Review by: Gimpleg

North to the Future is the second LP from Rust Ring and it delivers so much more of everything. This album is good from beginning to end. Living on the edges of emo, punk, rock, and indie, this album avoids fitting nicely into a genre which allows it to live and breathe as it’s own thing. 

Starting with Outline Alaska, Rust Ring leads off the album telling you exactly what is in store the rest of the way; something faster, more diverse, and better produced. Everyone is just more experienced and the sound really showcases it. William Covert’s drums on this track are the best on the album and the diversity of drums adds a layer that really makes this track stick out, and Joram takes us North to the Future as the album title is derived from a lyric in this track.

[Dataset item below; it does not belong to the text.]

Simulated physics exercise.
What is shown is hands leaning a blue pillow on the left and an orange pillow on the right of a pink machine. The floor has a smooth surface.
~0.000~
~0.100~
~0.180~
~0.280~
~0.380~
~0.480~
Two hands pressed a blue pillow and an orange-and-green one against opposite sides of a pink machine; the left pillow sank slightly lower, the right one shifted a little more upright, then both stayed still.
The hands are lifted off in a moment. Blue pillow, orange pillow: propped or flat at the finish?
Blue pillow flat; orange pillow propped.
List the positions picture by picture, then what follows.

The next two tracks on this album are two of the three singles released prior to the album in “Incognito” and “Tiny Frame”. Incognito is kind of a rock ballad about being yourself, being open, and coming out to friends- and the fears and struggles that accompany it. The gang vocals in this song add a texture that a lot of the album misses. “Tiny Frame” is one of my favorite tracks on the album- a song about body euphoria! It’s refreshing hearing a positive song about transition and happiness- and bisexuality. Then the guitar solo adds something to the feel of the song and is something that a lot of Indie pop doesn’t bring, and the backing vocals here are a nice touch.

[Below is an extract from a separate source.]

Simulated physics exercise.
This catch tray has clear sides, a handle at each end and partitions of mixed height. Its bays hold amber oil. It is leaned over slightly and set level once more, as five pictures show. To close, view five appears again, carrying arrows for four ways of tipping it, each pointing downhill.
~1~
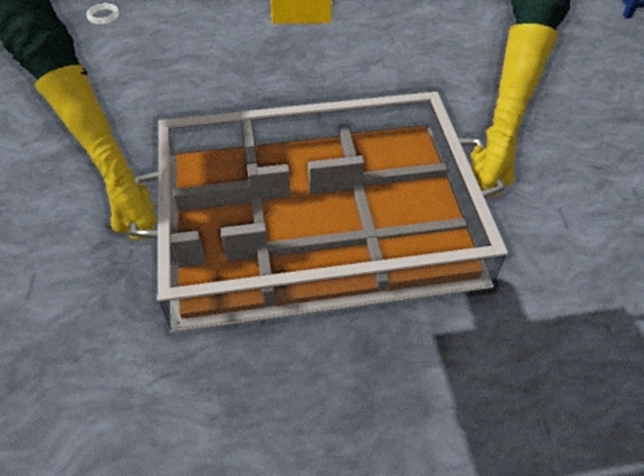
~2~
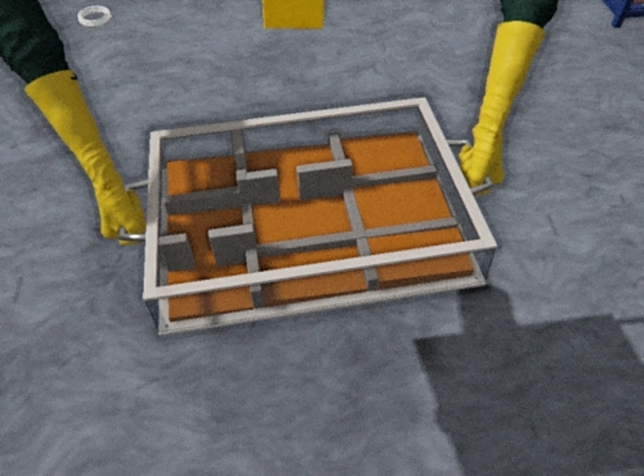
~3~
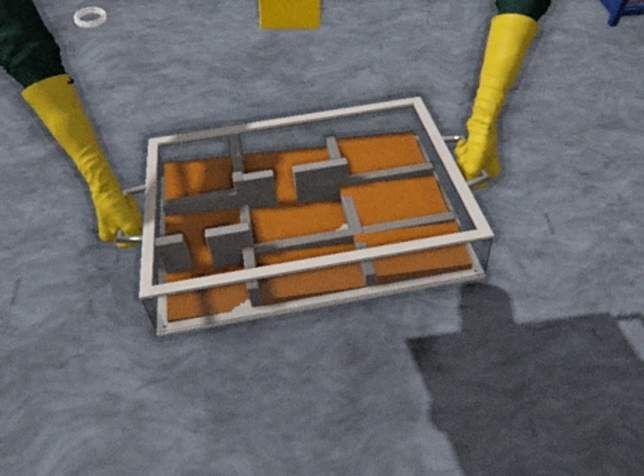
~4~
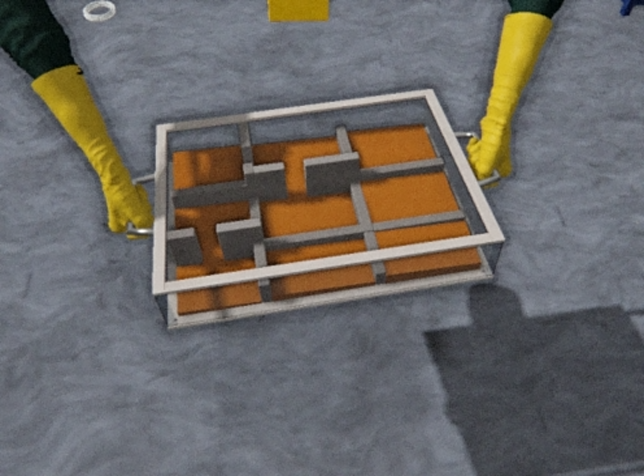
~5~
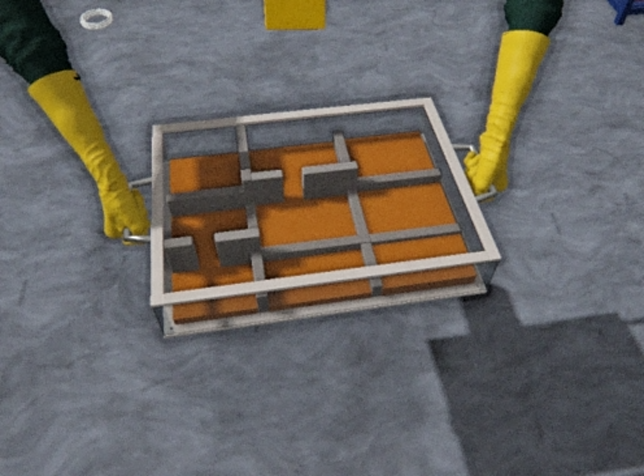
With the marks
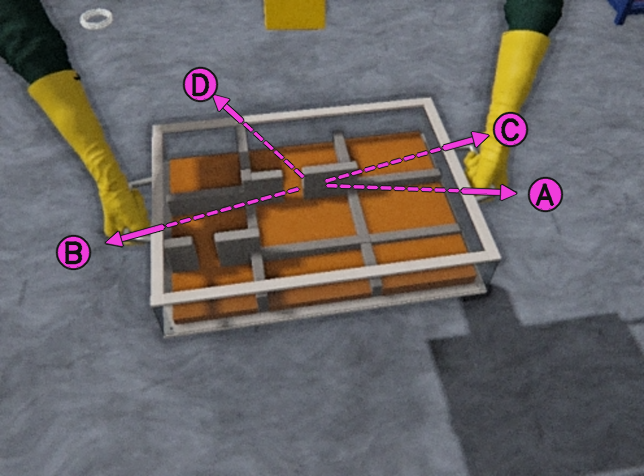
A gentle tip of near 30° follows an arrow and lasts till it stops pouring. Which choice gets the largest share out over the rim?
Go for D.
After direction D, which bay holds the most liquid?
The back left bay.
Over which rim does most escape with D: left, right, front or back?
The back rim.
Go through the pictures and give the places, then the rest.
In the first picture, the tray is level; deepest in the centre right bay, at (409, 203), shallowest in the front middle.
The second picture shows tipped about 5° down to the back left; no wall is crossed.
The third picture shows tipped about 8° down to the back left; liquid runs over two walls.
The fourth picture shows tipped about 4° down to the back left; no wall is crossed.
In the fifth picture, the tray is level; deepest in the centre right bay, at (403, 209), shallowest in the front middle.
On the marked copy, A ends at (510, 192); B ends at (111, 241); C ends at (483, 136); D ends at (217, 98).
For direction A, about 73 % stays in the tray, the largest part in the front right bay.
For direction B, about 73 % stays in the tray, the largest part in the front left bay.
For direction C, about 71 % stays in the tray, the largest part in the back right bay.
For direction D, about 54 % stays in the tray, the largest part in the back left bay.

The best track, however, was not one of the three singles released before the album. “Three Sunrises” takes us into a time machine and back to a 1980s power pop track, which is easily Rust Ring’s most experimental song and their best song to date. The keys in the intro lead us on an 80s inspired sci-fi like journey with bright makeup, shiny silver costumes and huge shoulder pads. Joram’s voice is the perfect guide for this journey as no other song feels paired with her voice as well as this. After the chorus the keys fade down and the metronome-like drum beat carries the song through the verse and your toes can’t resist keeping rhythm. As the music begins to fade out we get subjected to an amazingly placed and performed smooth 80s jazz sax solo that comes completely unexpected and yet perfectly fitting before bridging us back to the chorus and keys, now with an added echo of the chorus provided by backing vocals. This track has everything and I couldn’t ask for more.

” ‘Every Time We Touch’ Comes On” is a nice slower song reminiscing of the past that sometimes makes me want to slow dance and has another great guitar solo, and a nice emo finish as Rust Ring continues to showcase their mastery of styles that has continued to expand. Guilty is the last single from before the album released, and really highlights the group vocals and faster indie rock music set over lyrics of self loathing. 

What’s impressive about this album is that the pacing and the genre switches from song to song, but everything fits together and flows so nicely. Slow, emotional ballads, power pop, indie, hard rock, jazz horns, rocking guitar solos, keys that range across genres, and it all blends to form a cohesive album. This journey takes us across the country, from Alaska to Chicago, from 80s pop to 2020’s indie, the journey from lovers and friends, self exploration, from anxiety and depression to euphoria, and its all told in a single cohesive album that never feels disjointed. All the pieces fit as Joram and the rest of Rust Ring guide us North- to the Future.